Sobre Guerra cultural e prêmios de consolação
Democracia em Vertigem indicado ao Oscar! Mas Democracia em Vertigem deturpa os fatos propagandeia a narrativa do PT. Mas Democracia em Vertigem vai contra o governo fascista e despertou a fúria dos golpistas. Mas Democracia em Vertigem é o relato de uma elite dissociada da realidade. Mas Democracia em Vertigem dá visibilidade à oposição a este governo no exterior. Mas Democracia em Vertigem…
Mas Democracia em Vertigem é apenas uma vitória moral contra um governo que está controlando MEC, Casa Rui Barbosa, Fundação Palmares, Ibama, Funai, Iphan, Biblioteca Nacional, Inep, Ancine, Funarte etc. por meio da colocação de energúmenos obscurantistas em todos estes postos — sem falar dos ministérios. Mas Democracia em Vertigem é a resistência possível contra estas ações de destruição, mostrando que a cultura está viva. Mas Democracia em Vertigem…
Esta discussão evidentemente não tem fim, porque nenhum dos lados está disposto a deixar de demonizar o outro. Ou no mínimo, como disse o Acauã, “Não perdoo o crente por me fazer defender o filme ruim do Porta dos Fundos, nem direita por me fazer torcer por propaganda esquerdista meia boca no Oscar.” Mas então qual é a real importância destas vitórias morais, destas mini-vitórias simbólicas? Elas não param o rolo-compressor de destruição do governo, isto é certo. São então uma espécie de meme “Já acabou, Jéssica?”, em que a esquerda levanta para apanhar mais? Ou são apenas uma distração para que o derrotado tenha uma ilusão de vitória?
Tenho para mim que a pista está não na reação da esquerda, dividida e auto-combativa, como de costume, mas na reação da direita. O siricotico do perfil do PSDB no Twitter passando recibo sobre recibo à indicação de Democracia em Vertigem, indica que o tema é, sim, caro. Ah, mas o PSDB não conta mais. Então falemos do próprio presidente e seus filhos, desdenhando com os mesmos argumentos e acusando o Oscar de comunista, como fazem com qualquer um que os desagrade. Eles deram real importância. E por quê?
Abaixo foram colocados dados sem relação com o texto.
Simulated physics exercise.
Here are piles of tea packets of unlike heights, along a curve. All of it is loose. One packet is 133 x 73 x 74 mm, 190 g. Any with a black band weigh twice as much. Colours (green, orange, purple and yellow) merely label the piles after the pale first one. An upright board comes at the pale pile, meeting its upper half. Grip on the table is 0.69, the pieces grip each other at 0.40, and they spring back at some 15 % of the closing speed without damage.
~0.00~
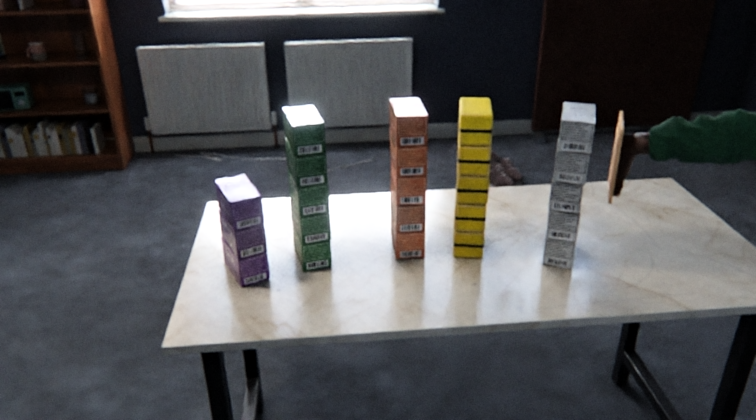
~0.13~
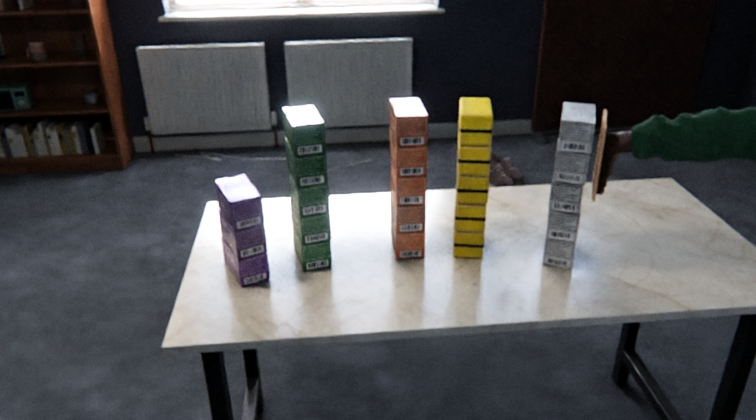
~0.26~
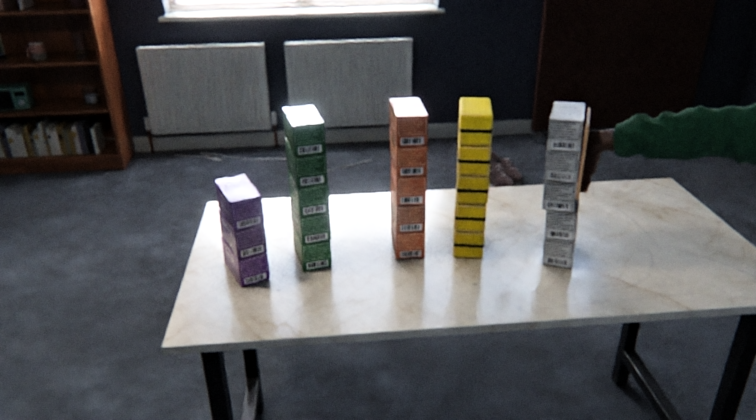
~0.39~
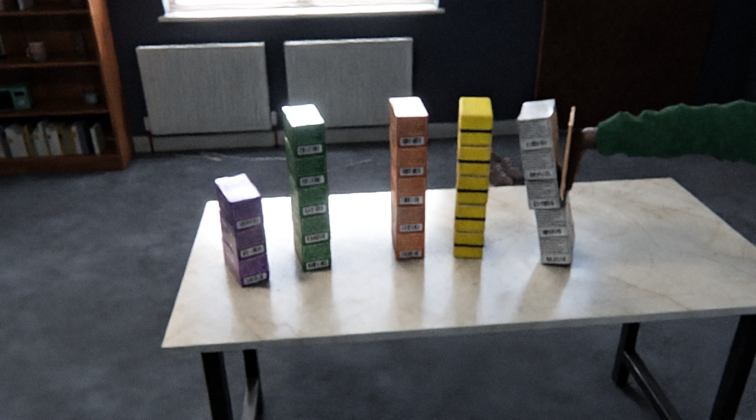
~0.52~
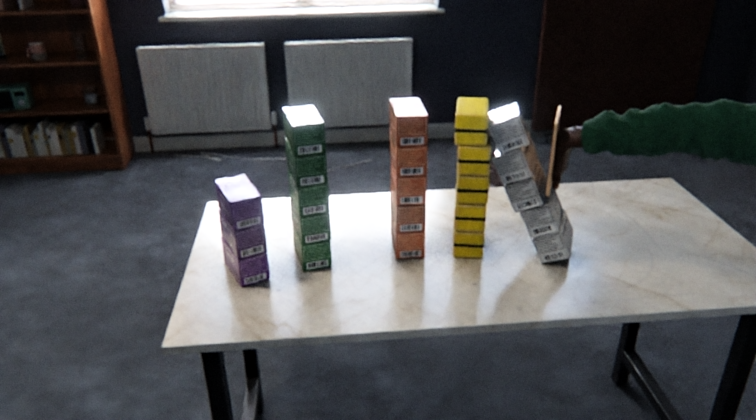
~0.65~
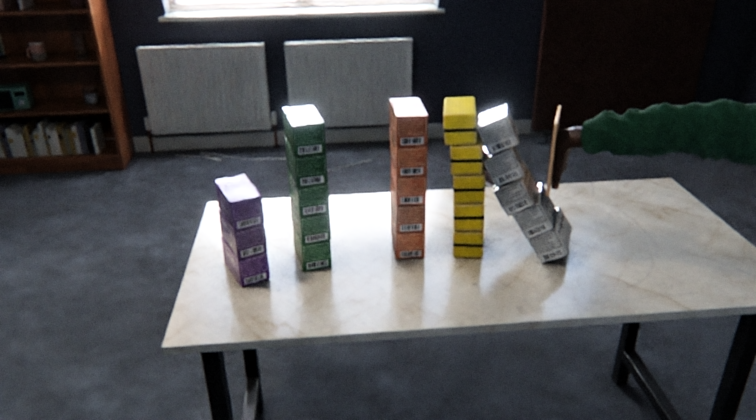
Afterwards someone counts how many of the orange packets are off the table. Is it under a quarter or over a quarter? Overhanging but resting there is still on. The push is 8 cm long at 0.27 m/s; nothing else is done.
The part is under a quarter.
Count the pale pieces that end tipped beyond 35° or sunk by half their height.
The count is 5.
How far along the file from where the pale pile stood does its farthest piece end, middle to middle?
About 52 cm.
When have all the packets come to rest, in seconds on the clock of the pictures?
Near 2.5 s.
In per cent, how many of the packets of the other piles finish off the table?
Roughly 20 per cent of them.
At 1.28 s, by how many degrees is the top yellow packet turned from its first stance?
About 30°.
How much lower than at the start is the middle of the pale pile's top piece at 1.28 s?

Porque eles sabem o que importa para eles, e o que importa para eles é menos a pauta econômica — que segue incompetente — ou o combate à corrupção — pausa para rir. Ao contrário, tudo o que sempre importou para a camarilha ora no poder é a pauta simbólica. É ela a atacada diuturnamente em todos os quadrantes. O ataque à Lei Rouanet se deve à característica simbólica da arte, o ataque às instituições culturais, à educação, se devem fundamentalmente às suas capacidades de gerar símbolos que não podem ser controlados pelas redes sociais, robôs e memes a soldo do governo. Se há uma coisa que este governo tem absoluta consciência, é esta, e possivelmente é só esta mesmo. A guerra que ele trava é cultural, e ele sabe que é com ela que ele conquista corações e mentes para si — e o resto vem por decorrência.
E então, quando a oposição a este regime consegue uma vitória simbólica não falta quem pretenda desqualificar esta vitória porque ela não se dá integralmente como preferiria. Pois o especial do Porta dos Fundos é, no fundo, homofóbico e o Gregório é um chato, pois Democracia em Vertigem é ruim, a narração é chata etc. basicamente, não são da esquerda que eu sou, então não valem. Ou não serem para nada, pois a Reforma da Previdência passou… ou, no limite, a Vaza Jato sendo praticamente responsabilizada pela não queda do Moro.
Isto não significa, evidentemente, endosso absoluto a qualquer coisa só porque ela embarace o fascismo. E muito menos significa a caça de qualquer coisa que possa se parecer com uma vitória moral. No fim das contas, importa muito pouco se o Gabigol cumprimentou o Witzel, convenhamos. Mas importa muito que um filme brasileiro seja indicado ao Oscar, e não é preciso mudar uma vírgula das críticas tanto ao filme quanto ao Oscar, críticas fundamentadas. Apenas não desqualificantes. De desqualificação, bastam as que vêm do outro lado da cerca.
Uma coisa que me parece faltar na compreensão de quem se opõe a este regime, em suma: que é na guerra cultural que ele se baseia. Desdenhar do poder do simbólico, em especial da parte de quem lida com o simbólico da arte e da linguagem, me parece um absurdo, um desperdício de forças. E não me parece que estejamos em posição de abrir mão de nenhuma força a nosso favor. O simbólico é o nosso ambiente, precisamos saber combater nele mais e melhor. E não duvido que é por meio dele que o fascismo será derrotado. Desde que paremos um pouco de combater uns aos outros. Será que conseguimos?